La maschera del provocatore, dell’oppositivo, dello svogliato, del disilluso, e molte altre, ognuno la sua. Maschere che ci servono per nascondere la nostra insicurezza, che ci fa tanta paura, ma che è così fondamentale per coltivare la nostra umanità.
Che bello se quest’anno le materie che insegniamo potessero toccare davvero la vita dei nostri allievi, se potessero essere strumenti di incontro e di relazione autentica. Perché conoscenze, competenze e abilità sono fondamentali, ma non si possono acquisire al di fuori di una relazione, che si nutre soprattutto di empatia. Sogno una scuola così, fatta di tanti Achille e Priamo.
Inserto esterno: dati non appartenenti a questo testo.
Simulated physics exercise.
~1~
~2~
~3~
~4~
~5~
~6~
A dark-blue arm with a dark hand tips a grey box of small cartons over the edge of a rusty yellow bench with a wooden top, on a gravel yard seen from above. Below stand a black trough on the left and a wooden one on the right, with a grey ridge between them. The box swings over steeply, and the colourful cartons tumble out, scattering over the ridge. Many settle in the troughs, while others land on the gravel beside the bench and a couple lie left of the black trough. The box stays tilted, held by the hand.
Una scuola dove i programmi non sono solo freddi elenchi di argomenti da verbalizzare, ma tappe di un cammino di condivisione. Una scuola dove le eccellenze vengono premiate, ma dove la prestazione non è un’ossessione e non diventa mai competizione. Una scuola dove le fragilità possano trovare casa. Perché la scuola in fin dei conti deve preparare alla vita, deve aiutare a essere felici, a cercare la propria verità. E non c’è verità senza dolore, come diceva il grande Umberto Saba: «Amai la verità che giace al fondo, / quasi un sogno obliato, che il dolore / riscopre amica». Buona scuola a tutti. Con qualche maschera in meno, nonostante le mascherine.